Pros: Excellent detail, excellent fit

Cons: No engine, individual-link tracks
require experienced builder
Built on the chassis of the SdKfz 11 halftrack, the 251 series support vehicles were important to the Wehrmacht. More than 15,000 were built.

There were four main production variants of the vehicle. The most common, the Ausf C, had welded armor plate and a more-simplified nose than the earlier A and B variants. Dragon's first 251 release is a basic Ausf C. The kit is molded in Dragon's familiar light-gray plastic and features more than 600 detailed parts. The box also contains a driver and four figures, optional armor plate for the vehicle's underside, two field jackets, and two pairs of boots.

The individual-link tracks will work like the real thing if they're assembled carefully. A full interior is included in the kit, but there's no engine, although the hood panels are separate in case one appears from the aftermarket.

The main hull consists of several separate panels, allowing for a lot of molded-in detail.

A full-color "painting guide" is provided for the extra figures. Decals are provided for two Eastern Front vehicles.

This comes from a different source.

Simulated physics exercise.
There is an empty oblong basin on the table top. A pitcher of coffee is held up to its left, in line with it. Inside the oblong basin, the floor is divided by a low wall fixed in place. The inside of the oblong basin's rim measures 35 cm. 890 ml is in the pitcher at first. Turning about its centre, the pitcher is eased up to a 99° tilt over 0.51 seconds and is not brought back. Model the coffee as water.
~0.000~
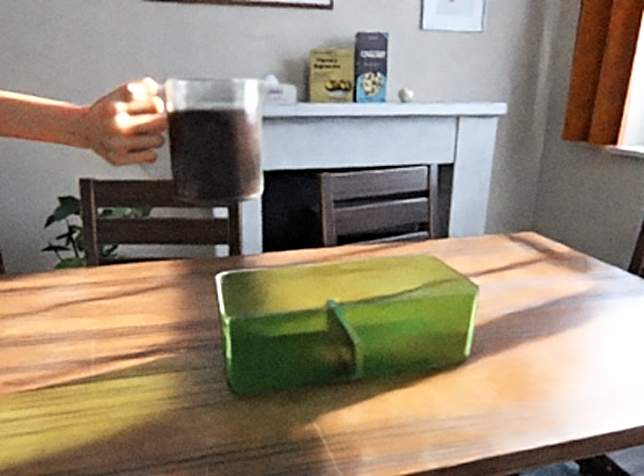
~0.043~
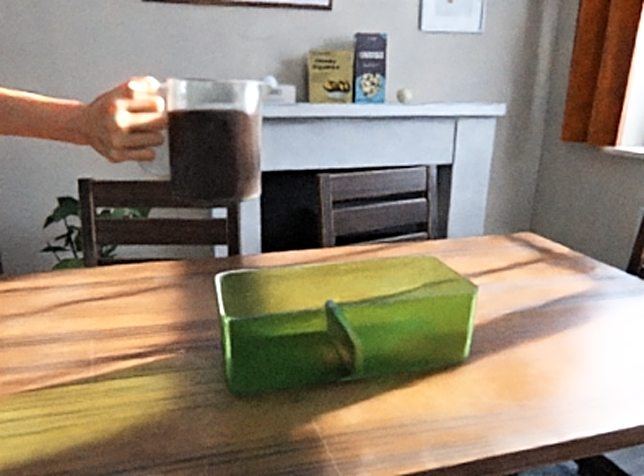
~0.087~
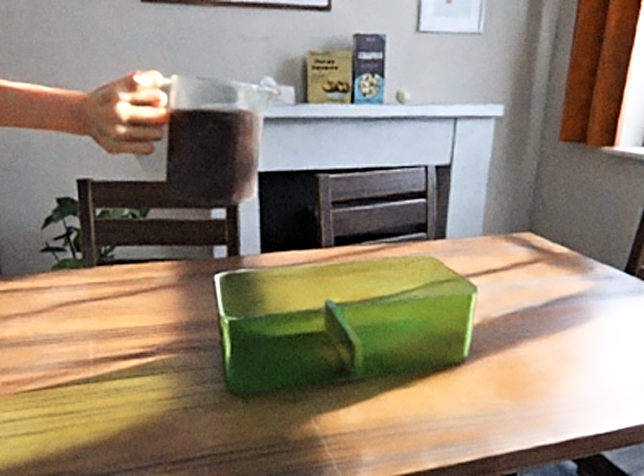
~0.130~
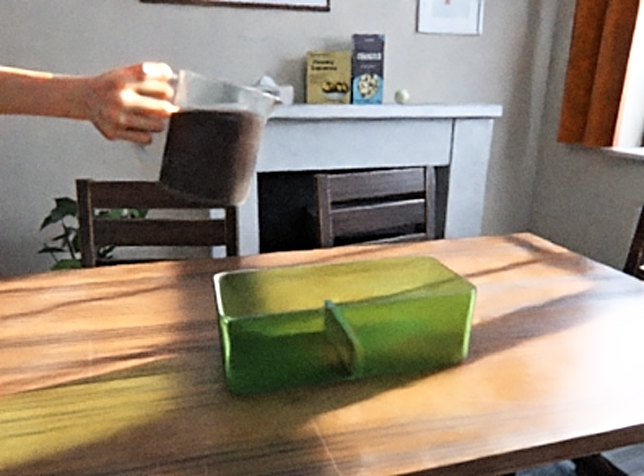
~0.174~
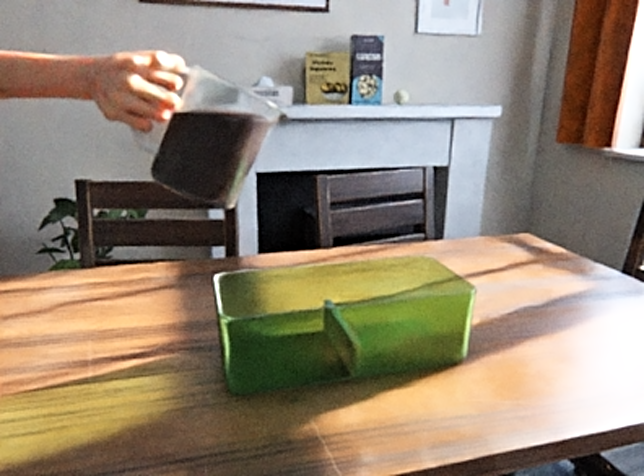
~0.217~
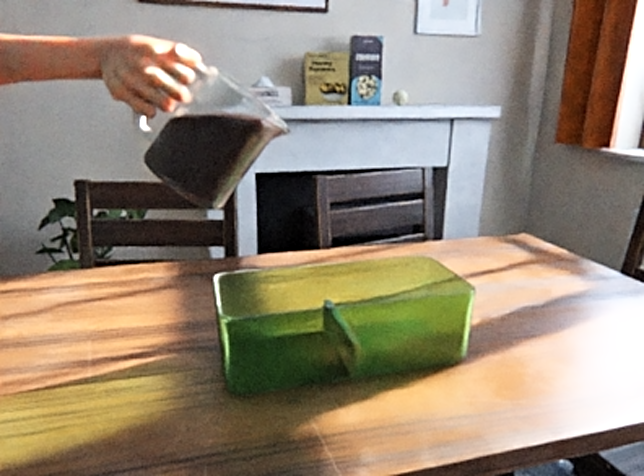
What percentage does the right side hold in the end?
About 46 per cent.
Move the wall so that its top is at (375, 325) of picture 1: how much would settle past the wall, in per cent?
10 per cent.
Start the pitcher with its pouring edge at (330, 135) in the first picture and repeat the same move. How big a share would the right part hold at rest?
Then I'd expect something near 90 per cent.
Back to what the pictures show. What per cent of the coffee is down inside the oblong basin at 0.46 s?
Around 4 percent.
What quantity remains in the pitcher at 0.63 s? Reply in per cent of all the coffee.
Some 28 per cent.
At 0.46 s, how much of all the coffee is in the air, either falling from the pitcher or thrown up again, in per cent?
Near 30 per cent at that moment.
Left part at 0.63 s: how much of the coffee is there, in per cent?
I'd say near 28 percent.
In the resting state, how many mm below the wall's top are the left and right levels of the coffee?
Left 32 mm, right 34 mm.
By 0.46 s the tilt is 96° and 66 per cent is still to pour, 3 is left of the wall and 1 right of it.
By 0.63 s the tilt is 99° and 28 per cent is still to pour, 28 is left of the wall and 16 right of it.
By 0.81 s the tilt is 99° and 11 per cent is still to pour, 35 is left of the wall and 43 right of it.
By 1.01 s the tilt is 99° and 4 per cent is still to pour, 46 is left of the wall and 45 right of it.
At rest 52 per cent lies left of the wall, 46 right of it and 3 outside.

Assembly begins with the main chassis and the installation of the transmission, fuel tank, and battery. However, once the crew floor is installed, none of them can be seen. I didn't install the wheels as shown in Step 4, preferring to add them after painting and assembly. I also left off all of the seat cushions so I could install them after the interior was painted.

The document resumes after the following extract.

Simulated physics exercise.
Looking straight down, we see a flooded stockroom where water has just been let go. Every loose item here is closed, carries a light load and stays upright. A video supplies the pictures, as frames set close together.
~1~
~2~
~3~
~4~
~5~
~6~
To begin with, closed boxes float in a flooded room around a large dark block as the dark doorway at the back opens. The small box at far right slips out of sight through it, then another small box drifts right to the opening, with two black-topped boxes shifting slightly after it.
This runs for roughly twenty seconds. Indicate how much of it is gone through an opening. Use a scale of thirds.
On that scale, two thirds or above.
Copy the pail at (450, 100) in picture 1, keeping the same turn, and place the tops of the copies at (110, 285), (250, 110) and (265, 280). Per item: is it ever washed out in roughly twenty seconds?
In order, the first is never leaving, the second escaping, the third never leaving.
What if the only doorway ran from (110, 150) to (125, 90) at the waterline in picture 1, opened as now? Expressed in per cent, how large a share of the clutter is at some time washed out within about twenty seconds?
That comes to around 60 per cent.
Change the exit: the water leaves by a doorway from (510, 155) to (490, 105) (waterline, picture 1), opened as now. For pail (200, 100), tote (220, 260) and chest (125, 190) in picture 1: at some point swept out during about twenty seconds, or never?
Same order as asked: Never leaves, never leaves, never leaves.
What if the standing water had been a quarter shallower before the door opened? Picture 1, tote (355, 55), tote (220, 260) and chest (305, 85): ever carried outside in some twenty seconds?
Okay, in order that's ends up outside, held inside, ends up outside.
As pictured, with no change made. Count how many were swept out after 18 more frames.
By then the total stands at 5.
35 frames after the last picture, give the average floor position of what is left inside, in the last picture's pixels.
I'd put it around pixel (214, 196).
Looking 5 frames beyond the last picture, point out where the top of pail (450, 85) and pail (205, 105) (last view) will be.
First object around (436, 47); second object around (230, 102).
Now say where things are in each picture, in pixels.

The detail parts were added to the hull sides, but before the hull was assembled I sprayed the interior with Tamiya desert yellow lightened with about 30-percent flat white. Details were picked out with paint, and I added a wash of burnt-umber artist's oil paint to the interior.

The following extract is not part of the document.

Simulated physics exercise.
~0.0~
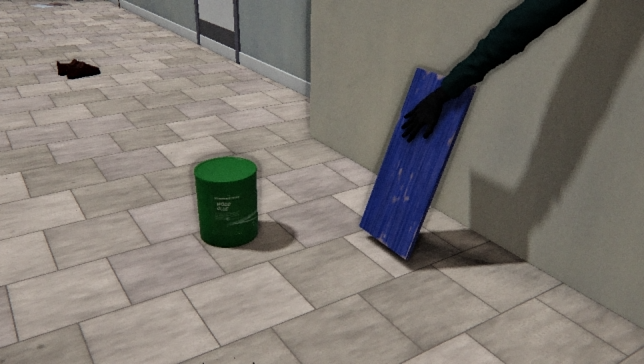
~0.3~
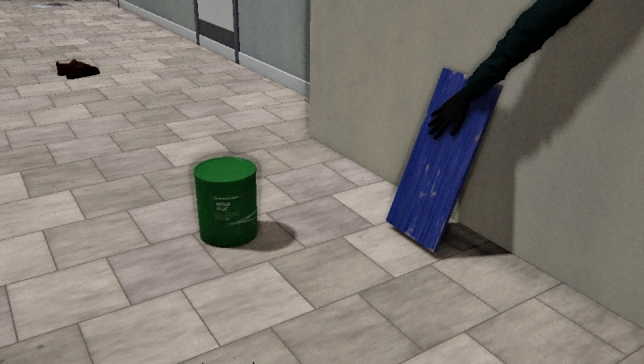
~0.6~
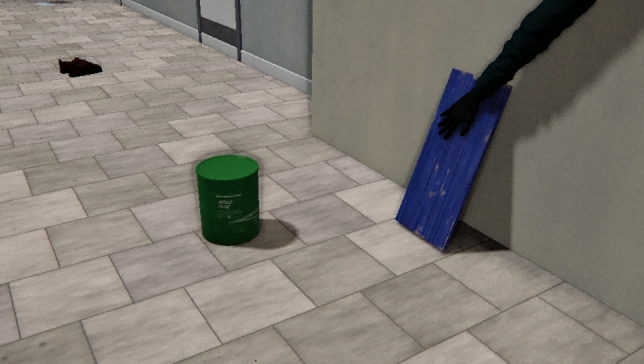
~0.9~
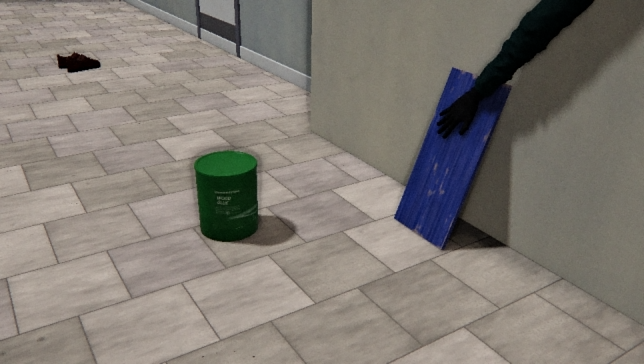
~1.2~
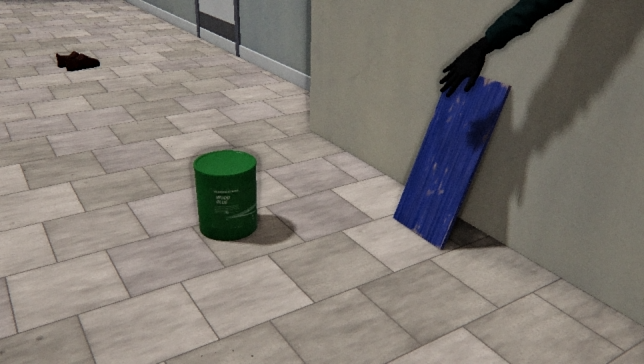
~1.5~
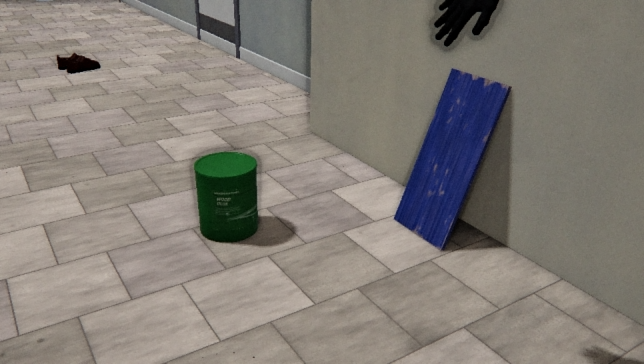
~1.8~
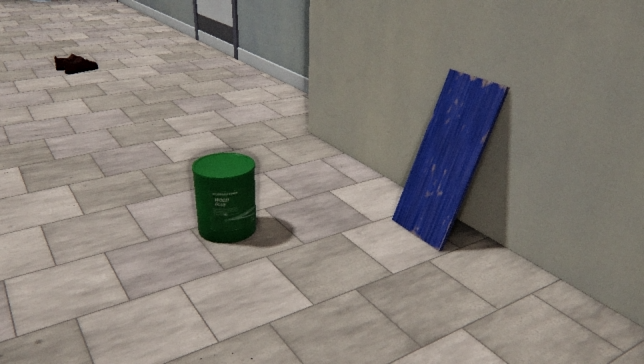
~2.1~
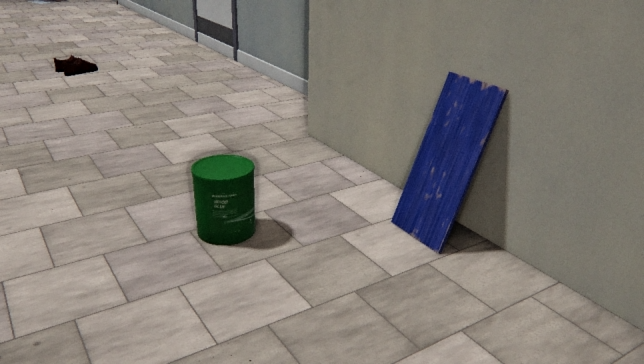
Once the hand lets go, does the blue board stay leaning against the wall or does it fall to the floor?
The blue board stays leaning against the wall after the hand lets go and draws away.
A dark-gloved hand shifting a blue board right against a wall, letting go and withdrawing, the board staying leaning near a green pail.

Even though I was impressed with the kit's overall fit, I still needed to add a bit of putty on the seams of the upper and lower hull halves. Other joints required a bit of sanding-stick work to make the panels flush. When the main hull's glue was dry, I added the fenders, leaving off the tools and muffler to be detail-painted.

I sprayed the exterior of the model with the same Tamiya panzer-yellow mix then added streaks of dark green and red-brown camouflage. I applied the decals over a coat of Future, and although the decaled panels are flat, I used a little Micro Sol to make sure the decals would blend in with the paint. Polly Scale clear flat sealed everything up afterward.

The track links are well-molded and will require little cleanup, especially if you use a sharp sprue cutter to remove them from the trees. A little test-fitting revealed that the track pads (E11) could only go on one way. They have a small set of pips that trap the pins on the next link. Once I figured this out, things went together much more quickly. Finally, I gave the model my usual burnt-umber oil wash then I dry-brushed it with lightened panzer yellow.

My finished model exactly matches the dimensions in Squadron/Signal's SdKfz 251 in Action. Mine does sit back on its tracks, however, causing the front wheels to lift off the ground. This won't be a problem if you plan to display your model on a base with groundwork, but will look funny if you display the model on a plain base or shelf. There is a picture of the gray 14th Panzer Division vehicle in the second volume of Squadron/Signal's Panzer Colors, but the decal sheet lacks the divisional symbol clearly displayed on the right rear of the vehicle. I spent about 22 hours on my model; not bad considering the wealth of detail and the complex paint job. The model's tricky assembly will require some experience.